Nadine Maeser
Public Information Officer

Terri Charles
Asst. Public Information Officer


October 24, 2018

Government Relations and Public Affairs
580 Taylor Avenue
Annapolis, Maryland 21401







Baltimore City District Court honors fifth class of
Re-Entry Project graduates


BALTIMORE - Baltimore City District Court is celebrating the graduation of 40 people who have successfully completed the District Court Re-Entry Program (DCREP). Baltimore City District Judge Nicole Pastore Klein presided over the ceremony for the program’s fifth class of graduates. District Court of Maryland Chief Judge John P. Morrissey and Baltimore City District Administrative Judge Barbara Baer Waxman attended the program, along with Greg Harrell, former NFL tight end and world bobsled champion, who served as keynote speaker.

"In just two years, Judge Pastore Klein has taken an idea and brought it to fruition by creating a program that helps individuals improve their lives through access to existing local resources, from counseling, to job readiness training, to full-time employment,” said Chief Judge Morrissey. “People in the Re-Entry Program are now making positive contributions to their families and society."

Judge Pastore Klein founded the DCREP in September 2016 as a court-focused, criminal recidivism initiative offering defendants an opportunity to participate in full-time job training and job placement programs as a condition of their probation or in lieu of incarceration. More than 95 participants have completed the program to date.

“The Re-Entry Project is an innovative and effective strategy to reduce recidivism and help defendants get the skills and services needed to ensure their success,” said Judge Waxman.

Through the program, a judge refers a defendant to one of 17 participating organizations that focus on preparing ex-offenders for the workforce. If the participant successfully completes the organization’s requirements, they receive an agreed-upon incentive. A judge may convert a supervised probation to an unsupervised probation, waive probation fees, or even end the defendant’s probation early. In addition, defendants who may have been sentenced to a minimal amount of jail time may have the chance to participate in the DCREP in lieu of jail time. The DCREP also has expanded to include pretrial services, which allow defendants awaiting trial the opportunity to acquire new skills and gain employment.

“The Re-Entry Project helps criminal defendants change the course of their lives and gives people a fresh start. This is a viable alternative to incarceration, when the defendant is willing to follow the plan and put in the work,” said Judge Pastore Klein. “The program helps to empower defendants by connecting them to resources and opportunities for employment.”

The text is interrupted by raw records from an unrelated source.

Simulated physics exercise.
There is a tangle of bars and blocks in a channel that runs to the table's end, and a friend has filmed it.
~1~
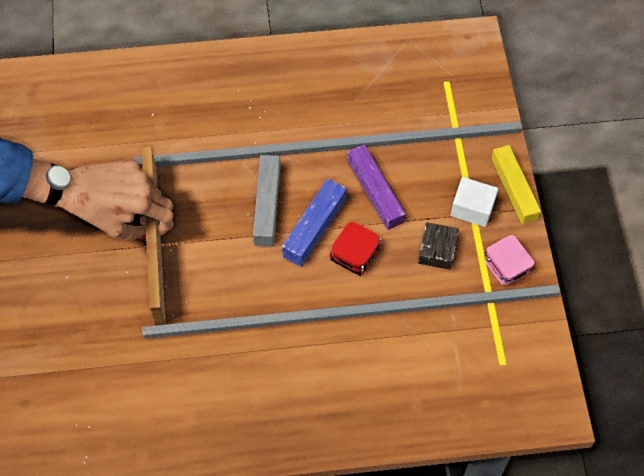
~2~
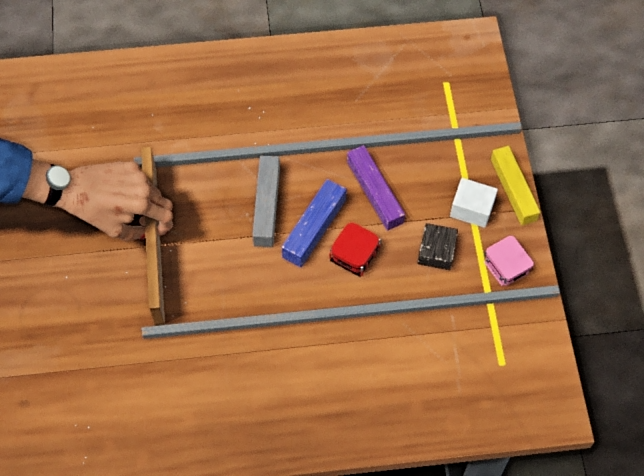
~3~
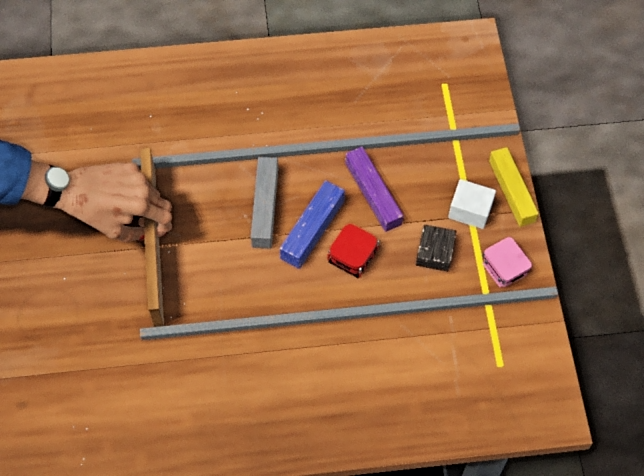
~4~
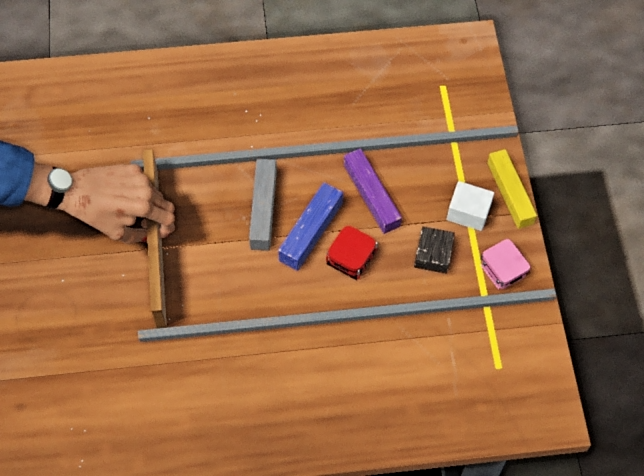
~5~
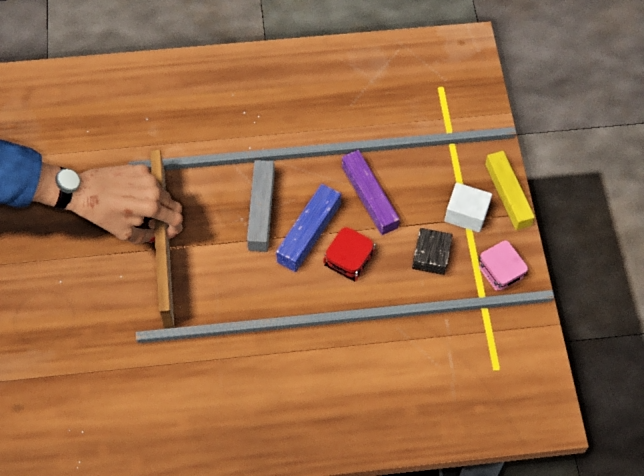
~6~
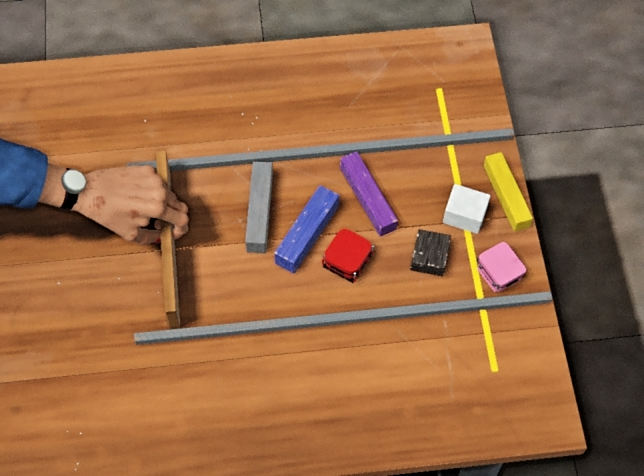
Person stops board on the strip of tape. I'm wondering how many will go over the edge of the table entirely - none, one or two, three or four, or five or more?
I'd say three or four of them.
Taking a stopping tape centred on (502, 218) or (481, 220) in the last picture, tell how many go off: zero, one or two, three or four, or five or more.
For the first tape the count would be 5 or more, for the second at least five.
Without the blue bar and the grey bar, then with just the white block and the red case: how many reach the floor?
1 in the first case and 2 in the second.
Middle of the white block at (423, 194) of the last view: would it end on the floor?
From that start it falls away.
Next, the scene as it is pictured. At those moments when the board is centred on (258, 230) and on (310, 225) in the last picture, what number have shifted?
Tally: First 1; then 3.
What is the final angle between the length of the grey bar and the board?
Misalignment: Close to 0°.
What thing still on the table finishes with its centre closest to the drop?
It's the red case that ends up nearest.
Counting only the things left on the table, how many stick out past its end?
You'd get 1.
Soon after, none off yet; yellow bar at rest near (508, 191); pink case at rest near (501, 269); white block at rest near (466, 209).
After that, none off yet; yellow bar at rest near (508, 191); pink case displaced a little near (517, 270); white block moving near (470, 208).
In the end, the number that fall off is three or four; gone, black block, white block, pink case and yellow bar.
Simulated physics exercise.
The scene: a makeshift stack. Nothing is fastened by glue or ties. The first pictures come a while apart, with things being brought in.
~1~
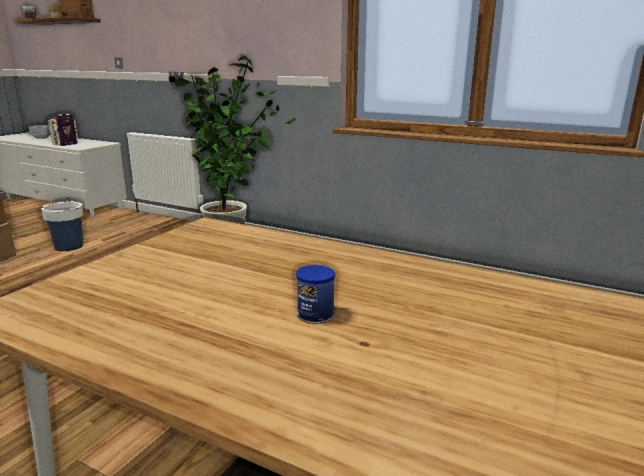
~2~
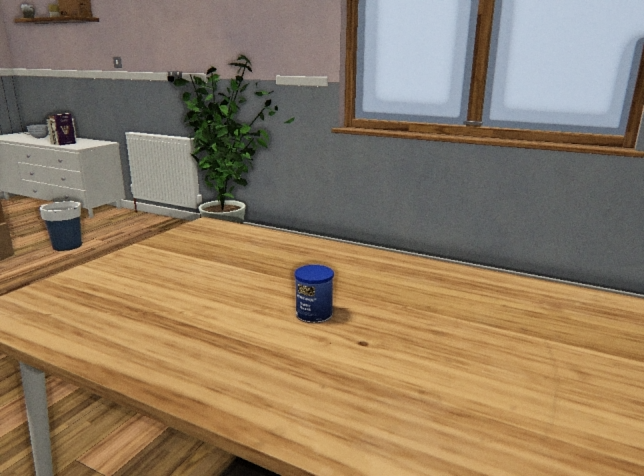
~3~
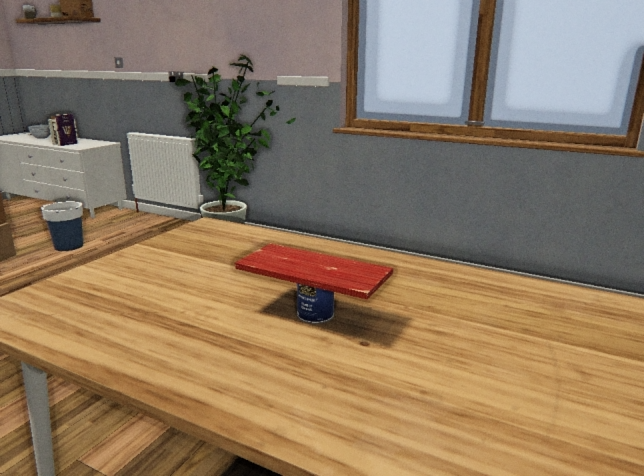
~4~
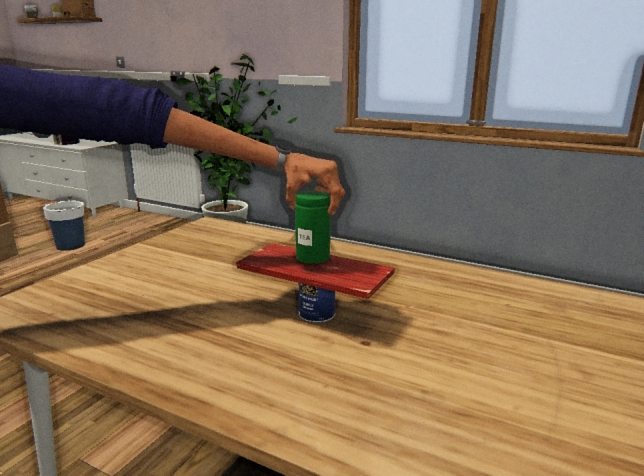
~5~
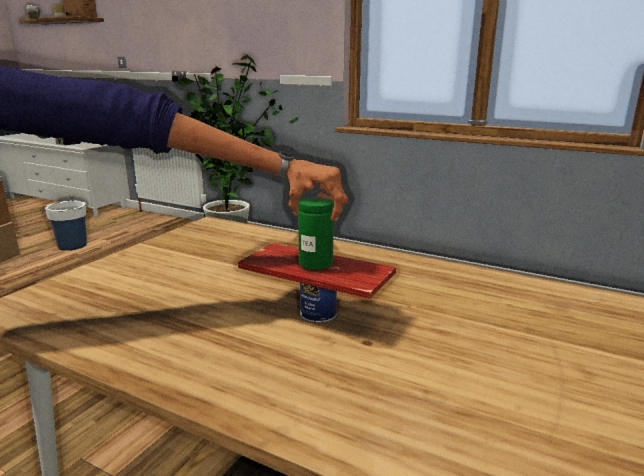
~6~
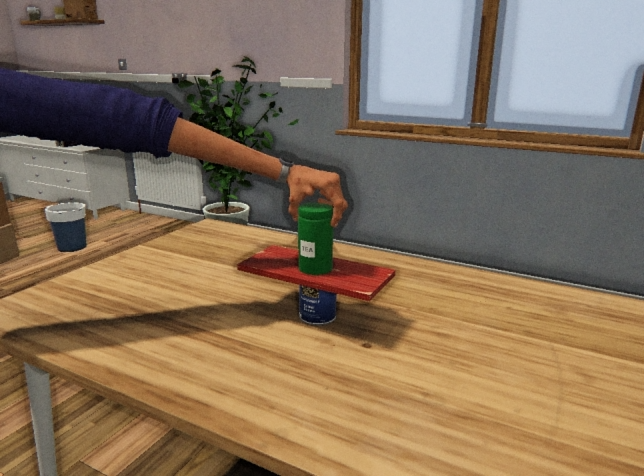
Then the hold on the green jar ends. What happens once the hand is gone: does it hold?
The stack survives.
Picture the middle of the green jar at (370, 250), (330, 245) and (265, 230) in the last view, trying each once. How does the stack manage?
With the first release it tips over; with the second it stays steady; with the third it tips over.
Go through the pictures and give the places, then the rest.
In the first frame, the last thing is not in view yet.
In the second frame, the last thing is not in view yet.
In the third frame, the last thing is not in view yet; red board (313, 268).
In the fourth frame, still above its spot; green jar (313, 227); red board (314, 268).
In the fifth frame, still above its spot; green jar (316, 233); red board (316, 268).
In the sixth frame, in place under the hand; green jar (316, 239); red board (316, 270).
Then, 0.20 s on from there, no change.
Then, 0.50 s on from there, green jar resting near (316, 239).
In the end, all 3 unmoved. At the end, from the last picture's camera, green jar near (316, 239). The stack keeps its balance.
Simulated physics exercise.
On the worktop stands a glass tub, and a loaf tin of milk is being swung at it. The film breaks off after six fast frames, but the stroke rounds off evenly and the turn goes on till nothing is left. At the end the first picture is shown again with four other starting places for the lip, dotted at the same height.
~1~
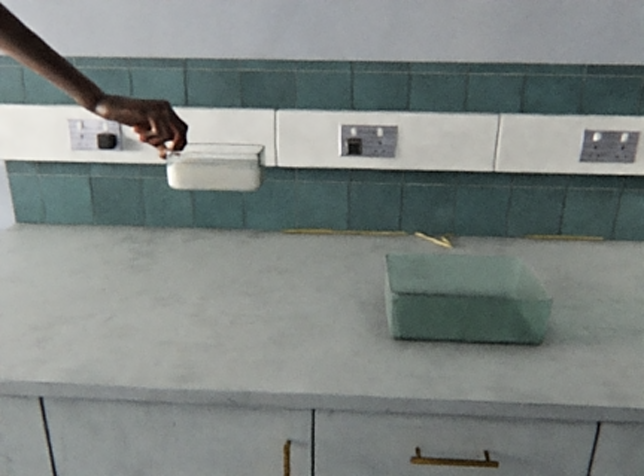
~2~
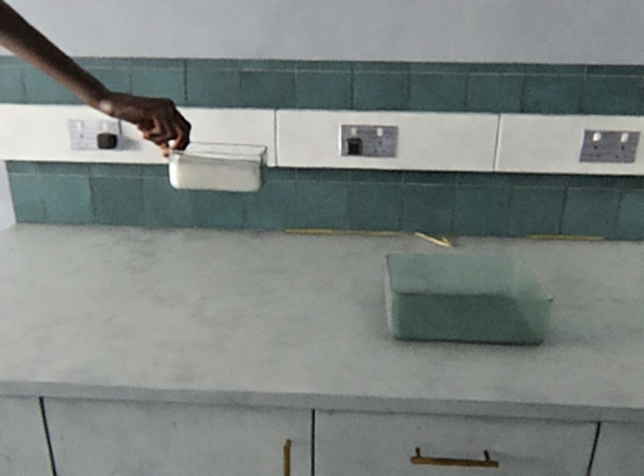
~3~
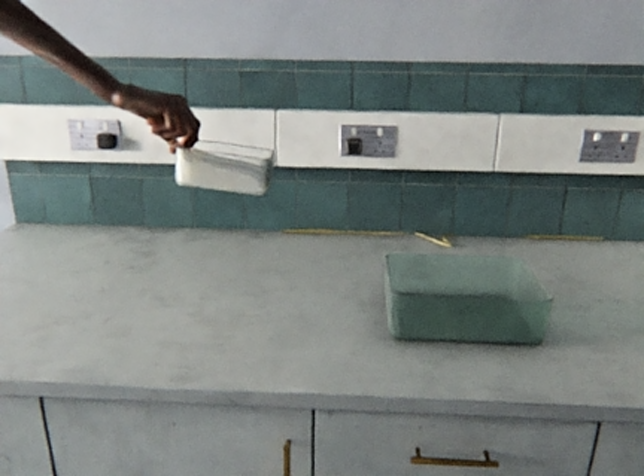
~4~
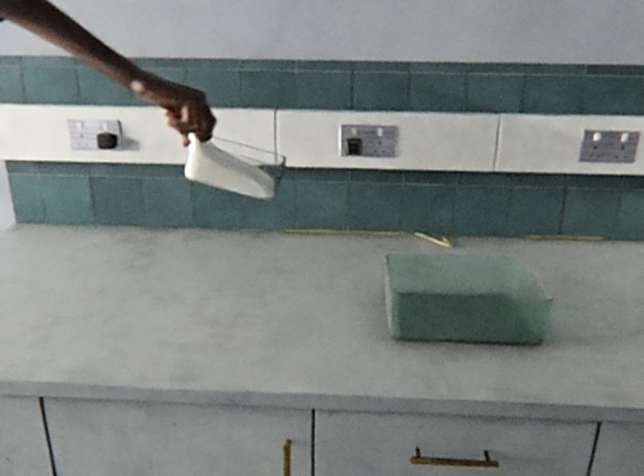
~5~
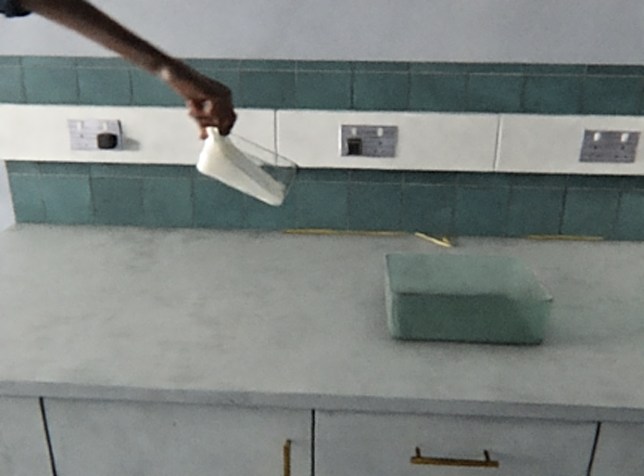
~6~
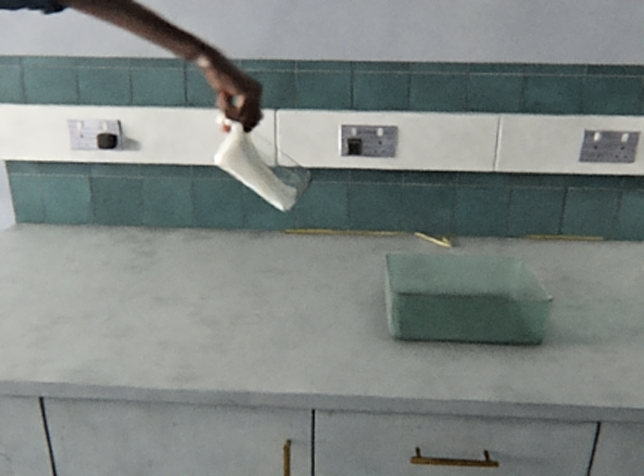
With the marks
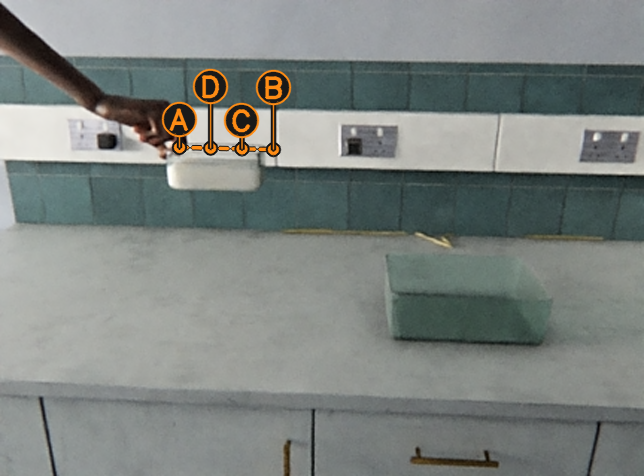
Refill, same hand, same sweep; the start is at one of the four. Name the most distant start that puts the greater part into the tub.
Use dot C.
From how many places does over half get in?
Two of the four.
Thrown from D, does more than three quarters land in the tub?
No.
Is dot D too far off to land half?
Yes, that goes wrong.
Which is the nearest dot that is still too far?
D it is.
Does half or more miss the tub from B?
No.
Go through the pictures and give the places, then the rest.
In the first picture, upright, lip at (261, 149); tub from (389, 337) to (543, 343); nothing has left yet.
In the second picture, upright, lip at (264, 150); nothing has left yet.
In the third picture, tipped about 6°, lip at (271, 154); nothing has left yet.
In the fourth picture, tipped about 14°, lip at (283, 161); milk is over the rim, down to (201, 138).
In the fifth picture, tipped about 24°, lip at (296, 169); milk is over the rim, down to (222, 135).
In the sixth picture, tipped about 35°, lip at (310, 179); milk is over the rim, down to (244, 131).
In orange, A at (179, 147); B at (273, 149); C at (241, 148); D at (210, 148).
With A, about 12 % lands in the tub, 85 % falls short and 3 % goes beside or beyond.
With B, about 68 % lands in the tub, 15 % falls short and 17 % goes beside or beyond.
With C, about 63 % lands in the tub, 24 % falls short and 13 % goes beside or beyond.
With D, about 32 % lands in the tub, 61 % falls short and 7 % goes beside or beyond.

Through the Re-Entry Program’s partnerships, participants have earned certifications in solar panel installation, lead paint removal, apartment maintenance, food service, and electrical apprenticeships. One of the program’s main goals is to reduce recidivism by helping participants learn workforce skills. The Re-Entry Program has a low recidivism rate to date, with just five out of 95 participants re-offending.